As you delve further into the book, Shehadeh’s mood grows from melancholic to despondent as he realizes that his life’s work, that of trying to protect Palestinians from Israel’s seemingly insatiable appetite for other people's land was a failure. At one point, as his father once did, he briefly thinks of suicide. Some of the gloom lifts towards the end of the book as Shehadeh’s perspective changes. He has to force himself to admit his failure, the defeat of this phase of the struggle for Palestine, to enable him to move on. He also learns the virtue of patience as he realizes that while most men measure their accomplishment in the time scale of a lifetime, history follows not such time scale.

Shehadeh’s clearly thinks that Israel's current policies, disastrous as they are for the Palestinians, will ultimately doom Israelis as well. Although he does explicitly spell it out, you get the sense that he believes as did Edward Said, late in life, that the ultimate solution is a one state solution. The one state solution is gaining traction among more and more prominent Palestinians although it remains anathema to the vast majority of Israelis. I have come around to believe the same although I do not see how it will ever become acceptable to enough Israelis to make anything more than a pipe dream.

Thursday, August 07, 2008

Step 1: Aref Dalilah's Release



Mohannad al-Hassani, Dalilah's lawyer, said upon his release:

"We hope that this will be the beginning of freedom for the rest of the prisoners of conscience in Syria."

I couldn' agree more. I am a hopeful person by nature and will not speculate about the motive for his release, hoping -against all odds- that this is not political maneuvering or some quid pro quo to placate some foreign leader, like Monsieur Sarko, par example. Oops, I speculated!! Whatever the reason, it is a good first step and hope that it becomes a trend.

On Hamid's Reluctant Fundamentalist

"THEY hate our freedom!", "THEY want to destroy our way of life!", "THEY love death more than they love life!", "Islamofascits this and Islamofascists that....". These and other like-minded statements permeated the airwaves and newspaper headlines during the early post 9/11 frenzy. There was talk, by otherwise reasonable people, of internment camps and mass expulsions. Paranoia and xenophobic patriotism electrified the air and made every Arab and Muslim living here retract in fear, concern and anger. We all wondered how far this will go and whether we should pack our bags and leave.

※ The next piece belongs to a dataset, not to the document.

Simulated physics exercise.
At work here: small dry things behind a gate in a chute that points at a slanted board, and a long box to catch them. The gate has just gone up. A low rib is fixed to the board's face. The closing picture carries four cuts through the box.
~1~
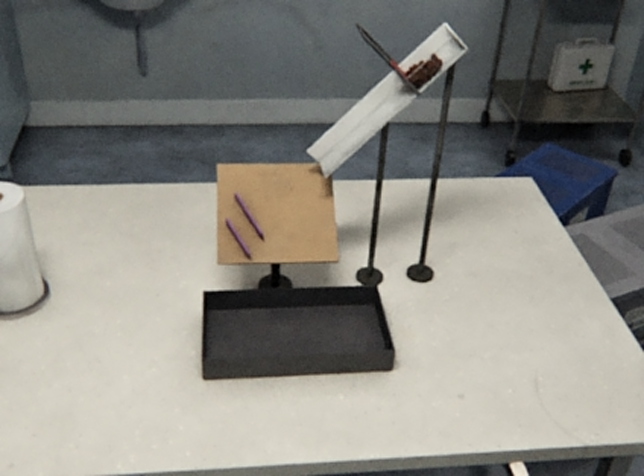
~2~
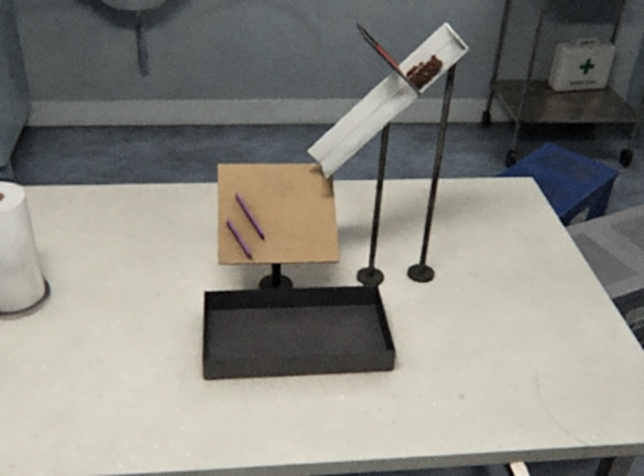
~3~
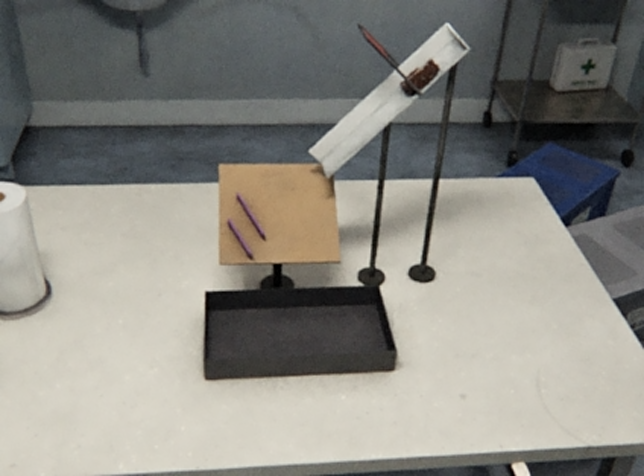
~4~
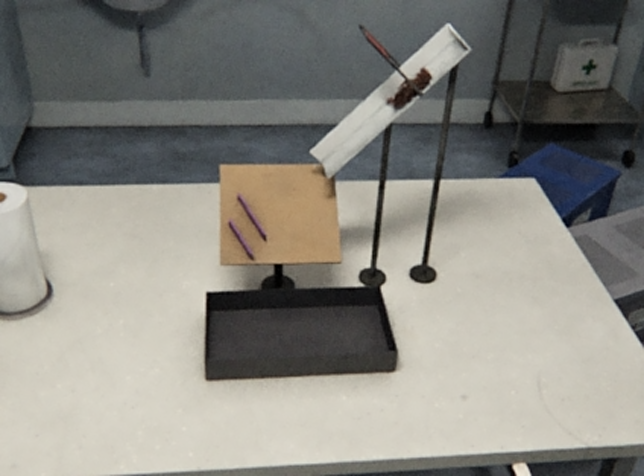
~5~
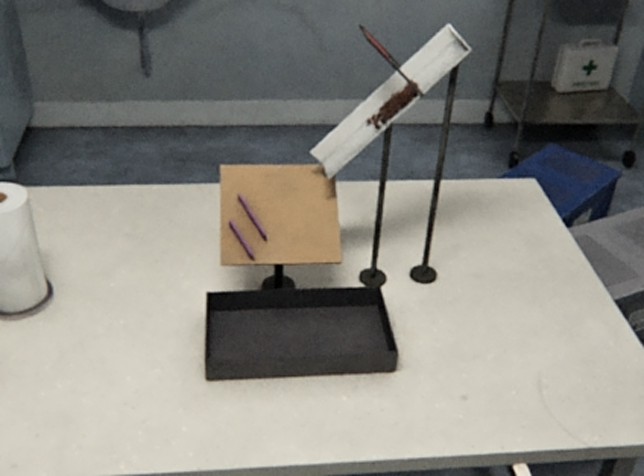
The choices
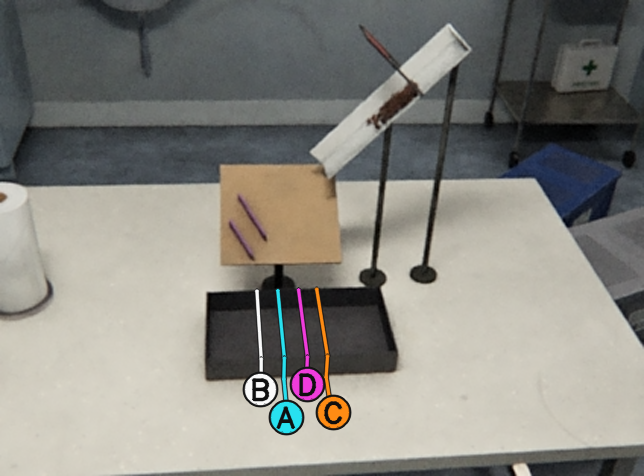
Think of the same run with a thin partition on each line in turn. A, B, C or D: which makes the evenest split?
Line A.
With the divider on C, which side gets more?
Left.
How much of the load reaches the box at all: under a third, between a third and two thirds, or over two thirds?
About that: Over two thirds.
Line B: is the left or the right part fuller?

Changez, a highly successful immigrant and the protagonist of Hamid's novel, chose to leave. Mohsin Hamid's intriguing novel is a monologue by Changez as he entertains an American visitor to dinner at a Lahore restaurant. Changez, a Pakistani immigrant, recounts his years in America starting as an ambitious student at Princeton, on to success in the rarefied air of a Manhattan valuation company. Then 9/11 transpires and things start to unravel. He becomes disenchanted with post-9/11 America and feels torn and guilty about being away from his family in Lahore as Pakistan and India, with American collusion, edge towards war. He thinks of returning home. His mind is made up when on an business assignment in Chile, a book editor compares Changez, a soldier in a high temple of the American capitalist empire, to an Ottoman Jannisary . Changez returns to Pakistan where he becomes a vocal critic of American foreign policy.

Early on in the novel, we learn that the American visitor is not a guest but is there in some official capacity. Tension builds as we learn that the American is uneasy and suspicious. We get a distinct feeling that something ominous is about to happen but Hamid's deft storytelling leaves us guessing to the end. In fact we are left guessing at the novel's abrupt end as to what exactly happened. Perhaps it is a statement by Hamid about the murky and yet unresolved state of affair between East-West, seven years after the start of the open-ended "war on terror".

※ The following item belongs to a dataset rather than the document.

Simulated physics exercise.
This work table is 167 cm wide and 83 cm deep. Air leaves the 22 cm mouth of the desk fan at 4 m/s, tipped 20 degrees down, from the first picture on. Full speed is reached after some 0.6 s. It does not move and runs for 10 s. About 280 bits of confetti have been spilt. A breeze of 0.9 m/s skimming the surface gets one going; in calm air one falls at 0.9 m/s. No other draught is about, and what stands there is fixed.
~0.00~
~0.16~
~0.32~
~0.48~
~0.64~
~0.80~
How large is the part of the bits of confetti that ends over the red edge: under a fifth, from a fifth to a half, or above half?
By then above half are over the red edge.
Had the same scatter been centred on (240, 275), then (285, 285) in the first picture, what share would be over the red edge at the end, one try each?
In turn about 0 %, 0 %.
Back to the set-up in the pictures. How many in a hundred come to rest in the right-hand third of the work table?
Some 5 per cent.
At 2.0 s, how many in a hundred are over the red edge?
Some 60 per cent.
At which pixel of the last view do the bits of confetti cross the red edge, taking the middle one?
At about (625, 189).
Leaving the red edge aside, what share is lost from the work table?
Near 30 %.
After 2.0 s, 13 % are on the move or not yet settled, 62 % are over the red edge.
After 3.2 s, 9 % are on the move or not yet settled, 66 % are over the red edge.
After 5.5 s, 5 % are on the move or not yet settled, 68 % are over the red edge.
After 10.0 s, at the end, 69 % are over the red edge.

Through the monologue Hamid answers the question that Americans keep asking: "why do they hate us?". Hamid's response is not an angry polemic but a subtle, intelligent explanation. It is the fact that the United States is, whether Americans want to admit it or not, the world's economic and military bully. American by and large see themselves as moral and decent individuals but there is a fine line between moral rectitude and condescending, self-absorbed, self-righteousness. America's asymmetric response to 9/11 is one manifestation of this syndrome.

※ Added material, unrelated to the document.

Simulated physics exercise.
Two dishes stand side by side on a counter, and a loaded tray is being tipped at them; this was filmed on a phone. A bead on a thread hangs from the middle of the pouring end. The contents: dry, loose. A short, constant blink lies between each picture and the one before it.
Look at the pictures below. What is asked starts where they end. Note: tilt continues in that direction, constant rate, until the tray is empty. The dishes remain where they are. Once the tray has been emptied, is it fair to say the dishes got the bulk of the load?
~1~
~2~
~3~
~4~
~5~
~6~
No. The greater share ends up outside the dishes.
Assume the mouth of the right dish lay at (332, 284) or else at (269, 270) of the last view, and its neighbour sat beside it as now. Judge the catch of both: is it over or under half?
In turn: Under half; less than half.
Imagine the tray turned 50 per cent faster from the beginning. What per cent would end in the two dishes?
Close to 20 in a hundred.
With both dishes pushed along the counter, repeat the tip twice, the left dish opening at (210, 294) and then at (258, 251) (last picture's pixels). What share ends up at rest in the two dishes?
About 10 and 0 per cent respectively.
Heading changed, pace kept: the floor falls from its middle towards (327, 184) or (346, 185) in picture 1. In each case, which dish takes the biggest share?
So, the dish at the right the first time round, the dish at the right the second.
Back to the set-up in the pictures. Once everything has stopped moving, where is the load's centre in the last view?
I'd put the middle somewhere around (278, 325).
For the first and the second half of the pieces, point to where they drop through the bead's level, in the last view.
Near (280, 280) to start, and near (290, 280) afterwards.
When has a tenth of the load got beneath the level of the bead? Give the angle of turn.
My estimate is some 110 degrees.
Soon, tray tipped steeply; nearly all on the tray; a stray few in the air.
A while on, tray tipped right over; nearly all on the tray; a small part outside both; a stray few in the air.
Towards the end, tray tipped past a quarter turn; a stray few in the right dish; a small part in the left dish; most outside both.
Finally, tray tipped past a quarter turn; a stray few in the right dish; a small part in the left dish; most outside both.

Seven years on, the tide of mindless flag waving is slowly turning -slowly. This book was published in 2007 to uniformly good reviews. Yet I bought it from a bookstore a couple of weeks ago from a pile of deeply discounted books, an indication that it is not selling well. It is too bad, this book should be widely read by Americans. I guess it is more reassuring to read a book by pseudo-experts reassuring you of your moral superiority and confirming that the enemy is more vile than Satan, than to read a book that holds a mirror up to your face and shows you all the warts and wrinkles that you would rather forget.